Anderson Cooper Visits Mayo PAC

Cooper dishes on family, journalism and fake news

 

By ELIZABETH WHITE

Managing Editor

“The answer to being called fake news is journalism,” Anderson Cooper said on Saturday, Sept. 16 in a speech at the Mayo Performing Arts Center in Morristown. “The answer to being called the enemy of the people is more journalism. The answer to being ridiculed and being called the ‘failing New York Times’ is even more journalism.”

Cooper, an American journalist who is the main anchor on the CNN show “Anderson Cooper 360,” warmed up to the crowd quickly, showing o a great sense of humor. Cooper has worked in more than 40 countries and has won 13 Emmys for his work.

He spoke about his upbringing, with some jokes about growing up with his mom, Gloria Vanderbilt, most famously known for being a fashion designer in the 1970s.

“I had never really asked for advice from my mom growing up, because she wasn’t really parental in that way,” Cooper said. “The only time as a kid that I could remember asking my mom for advice was when I was going for my first job interview when I was in high school. She literally thought about it for two days and she finally came back and said ‘wear vertical stripes because they’re slimming.’”

Cooper also relayed some actual advice his mother had given him, which was to follow your bliss. He explained that even this seemingly genuine advice she had stolen from Joseph Campbell.

“The most important life advice that she ever gave me she copied from television,” Cooper said.

Cooper also talked briefly about the death of his father when he was 10 years old, and his brother committing suicide when he was in his 20’s.

 

“What I think motivated me in those early years was to seek out conflict and report on suffering of people because in my own way I was suffering,” Cooper said. “I wasn’t sure how I would survive.”

Cooper left high school early in his senior year to go to Africa for five months.

“Africa really opened my eyes and quickened my pulse,” Cooper said. “That trip made me realize that I wanted travel to be a big part of my future life.”

Like many young adults, Cooper did not know what he wanted to do with his life once he graduated from Yale.
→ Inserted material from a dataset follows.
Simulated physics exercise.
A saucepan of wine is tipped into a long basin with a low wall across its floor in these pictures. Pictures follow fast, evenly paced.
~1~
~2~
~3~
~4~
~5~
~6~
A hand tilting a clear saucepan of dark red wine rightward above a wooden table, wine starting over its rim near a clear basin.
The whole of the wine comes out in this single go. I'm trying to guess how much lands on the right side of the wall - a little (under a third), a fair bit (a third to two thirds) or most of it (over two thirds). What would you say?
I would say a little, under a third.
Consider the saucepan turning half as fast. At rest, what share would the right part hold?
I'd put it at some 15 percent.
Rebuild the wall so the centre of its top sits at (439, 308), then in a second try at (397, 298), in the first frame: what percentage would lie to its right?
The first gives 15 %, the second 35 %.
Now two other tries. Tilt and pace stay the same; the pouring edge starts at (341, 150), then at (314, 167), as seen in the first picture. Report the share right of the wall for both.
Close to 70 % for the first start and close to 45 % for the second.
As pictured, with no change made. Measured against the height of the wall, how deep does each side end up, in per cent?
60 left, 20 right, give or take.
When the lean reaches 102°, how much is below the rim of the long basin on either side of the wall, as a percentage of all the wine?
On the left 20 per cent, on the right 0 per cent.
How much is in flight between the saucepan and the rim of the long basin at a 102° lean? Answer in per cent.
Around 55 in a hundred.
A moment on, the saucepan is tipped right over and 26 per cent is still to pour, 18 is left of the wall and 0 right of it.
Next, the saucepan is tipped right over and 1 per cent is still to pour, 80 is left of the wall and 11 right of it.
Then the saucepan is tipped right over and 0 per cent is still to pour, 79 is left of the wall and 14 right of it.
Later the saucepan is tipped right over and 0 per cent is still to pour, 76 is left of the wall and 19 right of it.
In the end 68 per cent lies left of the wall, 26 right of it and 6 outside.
He was interested in news and television, particularly the experiences of Vietnam War correspondents.

Cooper explained that he applied for entry level jobs at major news corporations to no avail. He finally got a job as a fact checker for a 12-minute daily news cast that was broadcast in about half of the middle schools and high schools in the country. This was the foot in the door that Cooper needed.

 

“After about six months I realized what I really wanted to do was be out in the eld, but no one would give me a chance,” Cooper said. “I figured if no one was really going to give me a chance, I was going to have to take a chance.”

Armed with a fake press pass and borrowed video camera, Cooper traveled to southeast Asia, where he crossed illegally into Burma and met some students who were fighting the Burmese government. It was his first conflict zone.
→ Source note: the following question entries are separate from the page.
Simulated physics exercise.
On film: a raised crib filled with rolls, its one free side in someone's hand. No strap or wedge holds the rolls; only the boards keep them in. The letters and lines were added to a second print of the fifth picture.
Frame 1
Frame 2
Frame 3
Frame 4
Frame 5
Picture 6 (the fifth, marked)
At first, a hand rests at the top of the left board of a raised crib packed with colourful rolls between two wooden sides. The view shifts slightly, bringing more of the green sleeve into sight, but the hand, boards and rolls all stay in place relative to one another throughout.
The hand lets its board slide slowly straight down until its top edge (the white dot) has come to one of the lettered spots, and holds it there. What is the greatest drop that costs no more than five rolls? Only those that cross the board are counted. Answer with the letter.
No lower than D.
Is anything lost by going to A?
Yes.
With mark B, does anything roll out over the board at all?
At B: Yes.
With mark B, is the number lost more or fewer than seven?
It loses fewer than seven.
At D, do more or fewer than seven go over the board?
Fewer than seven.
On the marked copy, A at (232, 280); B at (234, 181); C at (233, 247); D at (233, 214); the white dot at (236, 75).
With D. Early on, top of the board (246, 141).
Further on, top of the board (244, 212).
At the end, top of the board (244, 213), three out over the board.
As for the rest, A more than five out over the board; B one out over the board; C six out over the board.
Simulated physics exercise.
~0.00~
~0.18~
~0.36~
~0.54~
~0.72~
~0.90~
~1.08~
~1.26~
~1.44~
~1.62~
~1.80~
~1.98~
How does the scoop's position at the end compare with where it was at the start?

“It was in that moment that I realized that this may be something I can do,” Cooper said.

A hush grew over the audience as Cooper talked about instances of horror and grief from his travels that had stuck with him.

 

“Over the years I’ve seen more horror and hate than I can remember,” Cooper said. “But I’ve also found myself constantly surprised when I find that, in the far reaches of our planet, the truths that are revealed in the dwindling light of day, when everything else is stripped away. In war and disasters you expect to find darkness, but you also find light.”

Cooper talked of his internal struggle of wanting to help these people, but being unable to.

“I knew I couldn’t stop the starvation, knew I couldn’t save people’s lives, but I did try to bear witness to their struggles to tell their story,” Cooper said.

Cooper was asked about the treatment of the media by the Trump administration and how he feels about it as a journalist on CNN, dubbed the “Clinton News Network” by some Republicans.

 

“As somebody who considers themselves patriotic, who for 25 years has put themselves in harm’s way to tell people’s stories, to be referred to in general as the enemy of the people is personally hurtful, it’s upsetting and it’s obviously false,” Cooper said.

But he knows Trump’s strategy and why the current administration is attacking the media.

“It’s about riling up and appealing to the base,” he said. “It’s about appealing to other people, and there’s a strategy behind it.”

Cooper offered some advice to those pursuing journalism and reporting truth in a turbulent time of fake news and unreliable media.

“I think the key is just don’t complain about it, don’t whine about it, put your head down and just move forward and do journalism,” Cooper said.